In Jorge Luis Borges’ story, The Circular Ruins, a man arrives at the ruins of a temple in the jungle – the circular enclosure – with a supernatural purpose to create another man, piece by piece. Later, he realises that he is himself the product of someone else’s dream. As in Borges’ story, dreams and reality overlap in my project. It’s a series of images where time has somehow been suspended, and where what remains is confusing; as if what we see isn’t real, but unconscious. These images work as sediments with no spatial or temporal connection. They meet in another place – or accumulate in a crevice – after being carried by the same river.

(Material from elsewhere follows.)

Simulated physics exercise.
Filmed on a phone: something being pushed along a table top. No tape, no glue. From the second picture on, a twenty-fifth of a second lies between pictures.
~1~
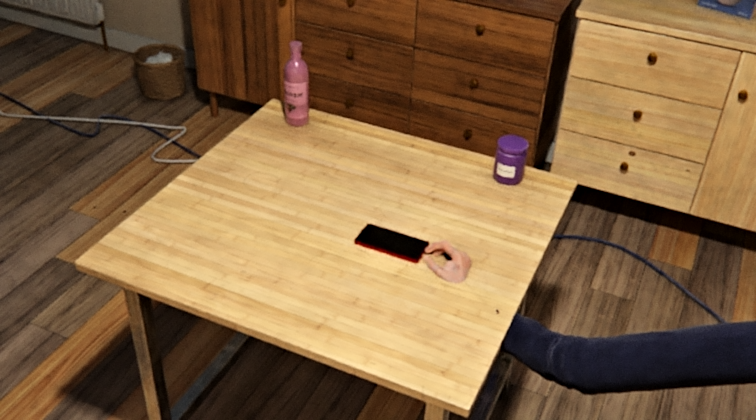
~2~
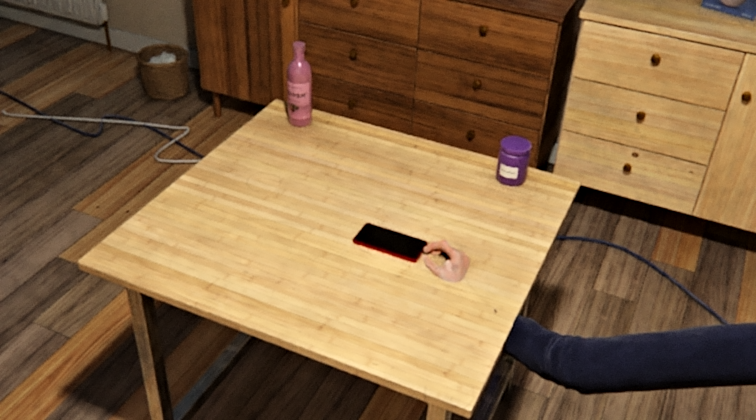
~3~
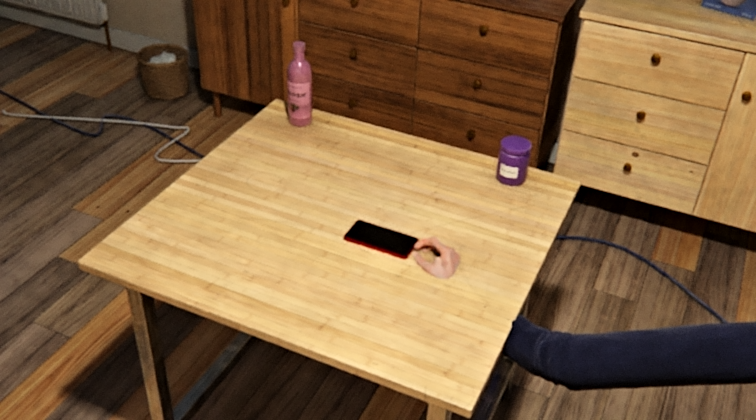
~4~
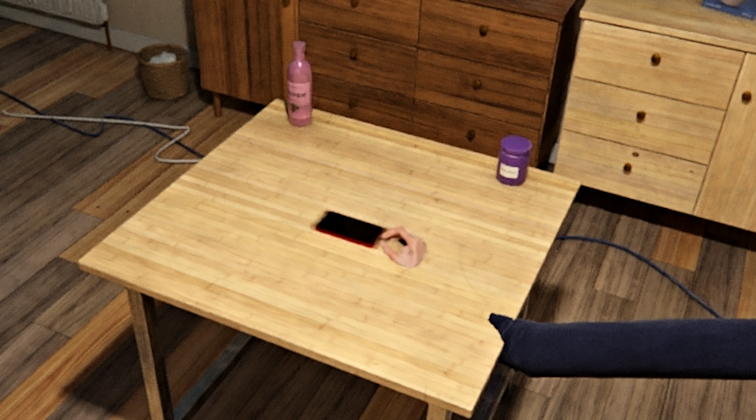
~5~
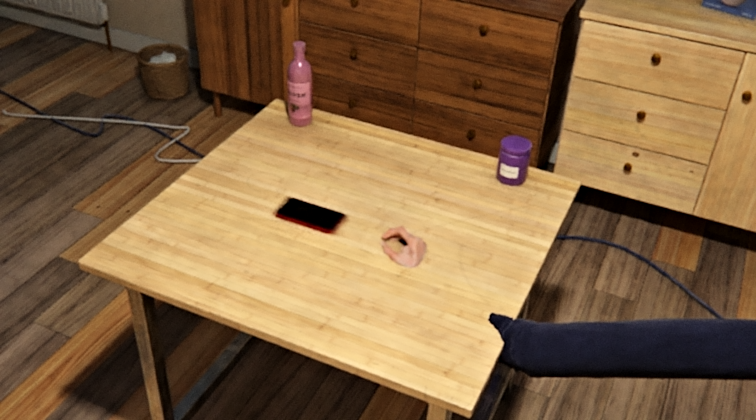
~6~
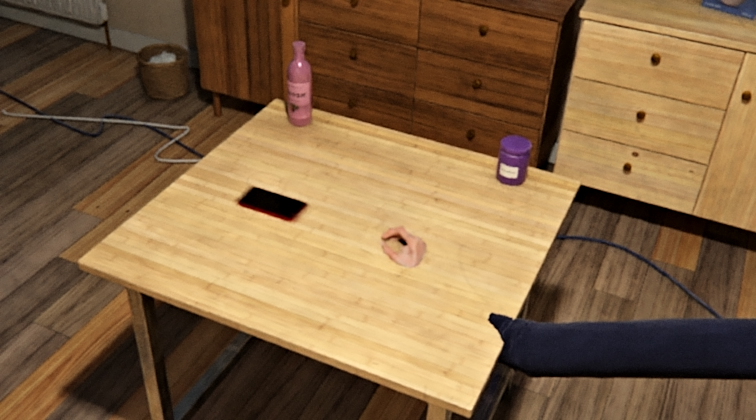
On a light wooden table with a pink bottle and a purple jar, a hand pushed a red-edged phone to the left, then stayed back while the phone slid farther left on its own.
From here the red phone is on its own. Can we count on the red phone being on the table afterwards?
The red phone goes over the edge.
Then, 0.20 s later than the last frame, red phone now off the table.
Then, 0.40 s later than the last frame, things are still on the move.
Then, 0.50 s later than the last frame, as before.
When it is over, off the table, red phone.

Fascinated by the mind’s ability to create images without a conscious or rational intervention – especially when we toss and turn, or we’re absent-minded and absorbed – I’ve tried to represent the idiosyncrasy of those unconscious thoughts through my editing process. The effect is enhanced by the use of particular codes they operate with: fragmentation, repetition, loops, time skips, images as echoes of other images, stairs that go nowhere, landscapes as mental places, and elements that disappear and reappear – transformed into another thing.
The resulting series – formed of photographs I took in Iceland, old images I found in antique shops, and photographs I took more recently – works as a set of hidden clues to be deciphered or unravelled. Ultimately, it presents a dialogue on how both photographic editing and our unconscious mental processes can disrupt the inherent significance of an image.